For his first project in Gouverneur, a beachy area on the southern coast of ritzy St. Barts, Valle didn’t want to simply provide decorative surface polish. The designer says he cannot separate the interiors from a project’s architecture and environment. So for Villa La Pausa, as the home was dubbed, Valle worked closely with celebrated landscape designer Raymond Jungles and local architects at Design Affairs.
Being St. Barts, many things needed to be shipped in. “We brought in the tallest palm tree on the island...they all came in on a barge sideways,” Valle says. “The palm trees took instantly, creating an environment overnight.” For the dining room ceiling mural, London-based Israeli artist Yulia Iosilzon sent hundreds of handmade ceramic pieces in abstract shapes, which her team painstakingly installed.
Such exploits are just another day on the Caribbean isle, a luxury destination for such luminaries as Beyoncé and Jay-Z, Jeff Bezos, Larry Gagosian, and Paul McCartney. The villa is set to be one of the most expensive ones available for rent on an island flush with slick glass-and-metal contemporary houses with vast infinity-edge pools, which can sometimes go for over $400,000 a week during the high season.
The villa’s design bucks the trend of such massive new builds. At 6,000 square feet, the space has a relatively small footprint. And like a series of Russian nesting dolls, it comprises six bungalows that contain gathering spaces and bedrooms, while the expected trappings of an expansive property—spa, gym, and additional quarters—are all built into the hillside underneath. “Nothing I’ve seen in St. Barts feels like it has a sense of place,” says Valle. “I wanted to stir something up with an easy, relaxed quality...in an elevated way.”
Valle, who grew up in Guatemala and Chicago with Peruvian parents of Italian descent, brings eclectic references to his projects. His spaces feature unusual, immersive color combinations, a dynamic interplay of eras in art and objects, as well as his trademark wavelike lines in furniture and millwork. “What I love about interiors,” says Valle, “is that there’s a jazz element, you have to think on your feet and do it in a quick way; it’s such a counterpoint to the architectural process.”
At Villa La Pausa, Valle mostly eschewed a tropical treatment—Jimmy Buffett was a famous St.
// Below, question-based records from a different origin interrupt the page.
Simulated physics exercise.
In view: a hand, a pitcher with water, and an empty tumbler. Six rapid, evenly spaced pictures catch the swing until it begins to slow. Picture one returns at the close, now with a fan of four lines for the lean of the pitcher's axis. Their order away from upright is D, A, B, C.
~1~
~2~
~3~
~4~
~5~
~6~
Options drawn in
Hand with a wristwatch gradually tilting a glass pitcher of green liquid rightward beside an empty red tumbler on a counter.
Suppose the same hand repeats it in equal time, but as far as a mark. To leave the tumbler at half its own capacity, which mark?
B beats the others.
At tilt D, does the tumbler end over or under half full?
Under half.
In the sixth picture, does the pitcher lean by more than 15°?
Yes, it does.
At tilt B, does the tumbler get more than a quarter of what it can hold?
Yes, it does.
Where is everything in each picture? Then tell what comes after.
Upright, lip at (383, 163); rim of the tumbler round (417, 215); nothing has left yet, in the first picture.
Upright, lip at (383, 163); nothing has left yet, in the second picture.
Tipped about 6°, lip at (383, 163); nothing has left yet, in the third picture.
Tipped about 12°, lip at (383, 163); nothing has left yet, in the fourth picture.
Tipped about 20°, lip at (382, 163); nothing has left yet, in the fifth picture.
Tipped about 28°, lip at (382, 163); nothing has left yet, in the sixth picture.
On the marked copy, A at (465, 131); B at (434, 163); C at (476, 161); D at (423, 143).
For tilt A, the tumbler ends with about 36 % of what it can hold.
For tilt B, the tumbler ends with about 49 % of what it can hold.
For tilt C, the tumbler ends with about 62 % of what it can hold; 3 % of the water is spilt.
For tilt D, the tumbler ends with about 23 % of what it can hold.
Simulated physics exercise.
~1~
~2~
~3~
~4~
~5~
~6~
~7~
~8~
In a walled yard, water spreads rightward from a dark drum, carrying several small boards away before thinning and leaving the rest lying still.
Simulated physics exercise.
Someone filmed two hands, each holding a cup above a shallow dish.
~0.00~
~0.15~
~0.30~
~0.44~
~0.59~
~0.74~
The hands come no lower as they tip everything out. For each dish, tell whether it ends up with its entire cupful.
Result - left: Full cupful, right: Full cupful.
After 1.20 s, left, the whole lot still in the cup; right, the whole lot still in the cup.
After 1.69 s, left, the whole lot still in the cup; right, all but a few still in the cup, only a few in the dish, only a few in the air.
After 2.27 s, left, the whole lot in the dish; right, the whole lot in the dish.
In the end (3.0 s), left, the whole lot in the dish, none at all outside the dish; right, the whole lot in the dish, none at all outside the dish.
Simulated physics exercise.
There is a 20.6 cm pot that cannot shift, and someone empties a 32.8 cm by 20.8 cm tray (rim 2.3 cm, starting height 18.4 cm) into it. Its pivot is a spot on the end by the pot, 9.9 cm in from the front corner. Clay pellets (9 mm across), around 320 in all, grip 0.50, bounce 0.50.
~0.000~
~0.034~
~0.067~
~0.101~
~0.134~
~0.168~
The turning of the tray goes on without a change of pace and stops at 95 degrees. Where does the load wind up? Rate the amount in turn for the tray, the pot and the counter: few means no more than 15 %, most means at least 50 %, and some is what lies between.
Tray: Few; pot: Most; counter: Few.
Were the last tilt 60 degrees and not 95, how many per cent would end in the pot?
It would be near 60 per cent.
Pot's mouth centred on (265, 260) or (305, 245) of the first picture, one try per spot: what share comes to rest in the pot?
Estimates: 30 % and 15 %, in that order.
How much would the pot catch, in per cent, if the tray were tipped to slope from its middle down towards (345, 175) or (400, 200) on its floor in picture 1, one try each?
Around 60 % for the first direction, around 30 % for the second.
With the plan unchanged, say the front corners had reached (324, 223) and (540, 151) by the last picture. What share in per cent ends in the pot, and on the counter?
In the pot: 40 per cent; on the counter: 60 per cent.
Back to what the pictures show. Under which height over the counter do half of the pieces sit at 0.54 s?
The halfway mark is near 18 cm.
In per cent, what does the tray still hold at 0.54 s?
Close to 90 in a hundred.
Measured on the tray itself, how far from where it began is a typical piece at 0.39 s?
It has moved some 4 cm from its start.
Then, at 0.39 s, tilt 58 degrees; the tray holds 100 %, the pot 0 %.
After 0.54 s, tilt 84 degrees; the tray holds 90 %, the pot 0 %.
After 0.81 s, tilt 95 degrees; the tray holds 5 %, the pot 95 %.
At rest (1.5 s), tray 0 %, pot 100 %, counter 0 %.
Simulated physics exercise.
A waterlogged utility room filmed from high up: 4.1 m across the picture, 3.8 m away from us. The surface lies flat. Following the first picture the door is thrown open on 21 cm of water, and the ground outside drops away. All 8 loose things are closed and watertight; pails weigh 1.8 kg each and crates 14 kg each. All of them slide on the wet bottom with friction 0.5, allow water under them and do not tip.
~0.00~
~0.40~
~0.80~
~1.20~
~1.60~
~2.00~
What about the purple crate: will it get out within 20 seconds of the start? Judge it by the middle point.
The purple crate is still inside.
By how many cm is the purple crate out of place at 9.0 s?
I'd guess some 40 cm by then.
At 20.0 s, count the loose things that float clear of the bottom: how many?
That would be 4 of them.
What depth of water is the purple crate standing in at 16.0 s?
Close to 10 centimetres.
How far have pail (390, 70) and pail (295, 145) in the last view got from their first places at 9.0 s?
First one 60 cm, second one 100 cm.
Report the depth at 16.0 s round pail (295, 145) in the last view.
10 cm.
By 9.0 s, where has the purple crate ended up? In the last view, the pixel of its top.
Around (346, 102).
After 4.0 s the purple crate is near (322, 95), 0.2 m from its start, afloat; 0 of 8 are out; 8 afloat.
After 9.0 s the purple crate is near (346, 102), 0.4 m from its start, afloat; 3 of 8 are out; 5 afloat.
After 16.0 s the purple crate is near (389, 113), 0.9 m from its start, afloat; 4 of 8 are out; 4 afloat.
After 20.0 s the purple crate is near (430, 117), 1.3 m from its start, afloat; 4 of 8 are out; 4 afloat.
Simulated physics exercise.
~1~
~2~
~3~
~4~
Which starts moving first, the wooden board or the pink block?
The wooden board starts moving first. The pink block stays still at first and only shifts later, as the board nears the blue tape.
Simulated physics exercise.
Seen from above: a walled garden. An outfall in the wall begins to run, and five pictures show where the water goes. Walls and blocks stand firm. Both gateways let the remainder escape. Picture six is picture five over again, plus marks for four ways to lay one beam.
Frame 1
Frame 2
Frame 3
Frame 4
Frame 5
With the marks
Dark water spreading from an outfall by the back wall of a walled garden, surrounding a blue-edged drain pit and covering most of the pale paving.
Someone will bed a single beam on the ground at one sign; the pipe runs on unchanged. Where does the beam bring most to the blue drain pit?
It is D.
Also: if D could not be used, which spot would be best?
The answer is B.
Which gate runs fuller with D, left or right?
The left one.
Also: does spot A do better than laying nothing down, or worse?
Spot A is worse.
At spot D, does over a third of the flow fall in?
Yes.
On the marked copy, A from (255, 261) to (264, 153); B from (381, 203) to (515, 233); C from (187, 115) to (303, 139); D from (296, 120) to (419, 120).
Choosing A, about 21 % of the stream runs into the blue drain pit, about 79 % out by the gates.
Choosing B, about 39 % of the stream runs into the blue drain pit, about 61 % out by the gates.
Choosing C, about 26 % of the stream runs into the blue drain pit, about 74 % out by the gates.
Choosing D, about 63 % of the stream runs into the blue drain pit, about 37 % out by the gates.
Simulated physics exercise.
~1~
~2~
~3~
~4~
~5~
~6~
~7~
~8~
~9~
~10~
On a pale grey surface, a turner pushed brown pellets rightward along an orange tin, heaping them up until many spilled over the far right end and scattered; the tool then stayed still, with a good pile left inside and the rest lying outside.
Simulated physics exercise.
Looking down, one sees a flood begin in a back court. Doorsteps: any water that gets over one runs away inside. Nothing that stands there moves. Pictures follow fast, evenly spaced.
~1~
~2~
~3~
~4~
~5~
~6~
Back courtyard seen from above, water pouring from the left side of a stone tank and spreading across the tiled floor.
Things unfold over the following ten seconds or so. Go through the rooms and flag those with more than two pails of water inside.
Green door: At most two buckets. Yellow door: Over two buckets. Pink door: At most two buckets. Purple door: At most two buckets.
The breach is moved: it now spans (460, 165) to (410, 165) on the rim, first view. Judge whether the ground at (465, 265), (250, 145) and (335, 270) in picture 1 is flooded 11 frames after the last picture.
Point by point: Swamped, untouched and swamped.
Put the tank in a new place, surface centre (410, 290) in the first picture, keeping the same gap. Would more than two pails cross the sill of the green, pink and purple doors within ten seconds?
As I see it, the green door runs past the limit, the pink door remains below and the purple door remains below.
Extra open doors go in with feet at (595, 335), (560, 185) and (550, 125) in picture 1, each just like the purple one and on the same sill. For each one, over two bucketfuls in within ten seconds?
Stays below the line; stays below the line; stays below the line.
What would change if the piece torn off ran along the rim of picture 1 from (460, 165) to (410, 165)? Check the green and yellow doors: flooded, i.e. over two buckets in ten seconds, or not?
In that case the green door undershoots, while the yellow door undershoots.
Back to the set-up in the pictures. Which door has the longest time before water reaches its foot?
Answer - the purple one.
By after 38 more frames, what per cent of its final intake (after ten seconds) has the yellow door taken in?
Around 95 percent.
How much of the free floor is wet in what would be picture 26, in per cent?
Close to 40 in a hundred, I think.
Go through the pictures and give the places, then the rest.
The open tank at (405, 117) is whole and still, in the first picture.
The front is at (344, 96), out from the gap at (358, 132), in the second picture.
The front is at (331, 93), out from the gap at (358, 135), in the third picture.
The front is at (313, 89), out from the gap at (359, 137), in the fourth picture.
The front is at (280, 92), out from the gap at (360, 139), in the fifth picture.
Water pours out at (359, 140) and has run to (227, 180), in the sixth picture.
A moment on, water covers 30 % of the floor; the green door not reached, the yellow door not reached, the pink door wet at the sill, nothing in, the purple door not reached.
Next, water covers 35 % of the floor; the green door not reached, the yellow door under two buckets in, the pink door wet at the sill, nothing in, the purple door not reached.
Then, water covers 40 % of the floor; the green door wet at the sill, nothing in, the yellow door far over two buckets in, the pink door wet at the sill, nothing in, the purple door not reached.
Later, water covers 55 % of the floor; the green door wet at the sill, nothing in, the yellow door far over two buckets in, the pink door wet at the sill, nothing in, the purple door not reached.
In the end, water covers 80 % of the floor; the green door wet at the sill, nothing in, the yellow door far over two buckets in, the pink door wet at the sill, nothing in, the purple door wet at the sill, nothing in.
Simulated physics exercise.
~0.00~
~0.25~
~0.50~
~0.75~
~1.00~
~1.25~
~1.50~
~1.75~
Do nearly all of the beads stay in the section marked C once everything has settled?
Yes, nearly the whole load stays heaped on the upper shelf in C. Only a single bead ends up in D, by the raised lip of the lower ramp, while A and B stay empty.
Barts resident—and instead relied on ultra-high-end European makers: Upholstery custom-made by Jouffre in Lyon, France, mingles with collectible midcentury design pieces from the likes of Charlotte Perriand, Jean Prouvé and Mathieu Matégot.
This ability to imbue a space with a sense of both the historical and the contemporary is on full display in Valle’s newly opened Tribeca outpost, 50 Lispenard. A devotee of the neighborhood, Valle set up his first office around the corner in 2016 on Broadway and Walker, amid street purveyors of knock-off handbags and watches. Valle’s wife, Jane Keltner de Valle, a former magazine editor and the co-founder of children’s skin-care brand Paloroma with Valle, discovered that the former gallery of design dealer Patrick Parrish was available, just a stone’s throw away. “It felt like nice continuity,” says Valle of taking over the space. “[Parrish] was the true pioneer of this neighborhood.”
On the ground floor of the 3,000-square-foot “Annex,” as the firm calls it, 19th-century furniture sourced from Scandinavia, 17th-century European artwork, custom commissions with contemporary collaborators, and Valle’s own designs in furniture, lighting, and hardware all mingle in a home-like setting. Mining the early New York City vernacular of the street, Valle clad the interior walls in his version of a white clapboard to reference a painting of the original buildings in the area. “I wanted to marry pre-cast iron New York and a cast-iron building.” Unlike traditional design showrooms, which are open only to the trade, with 50 Lispenard, Valle is hoping that Tribeca sidewalk shoppers will feel welcome to browse for furniture pieces and vintage items.
Downstairs is the Annex’s library and a zinc bar. Valle’s goal is to use the space as an intimate salon-style meeting place to host clients, friends, and collaborators. The library also displays the handmade dollhouse-like maquettes he is known for scaled models of rooms down to the furniture and objects. The use of technology is now ubiquitous among designers & architects, yet Valle often remains analog in his methods.
“Gravity doesn’t lie,” says Valle. “Primitive ways of working are more direct.”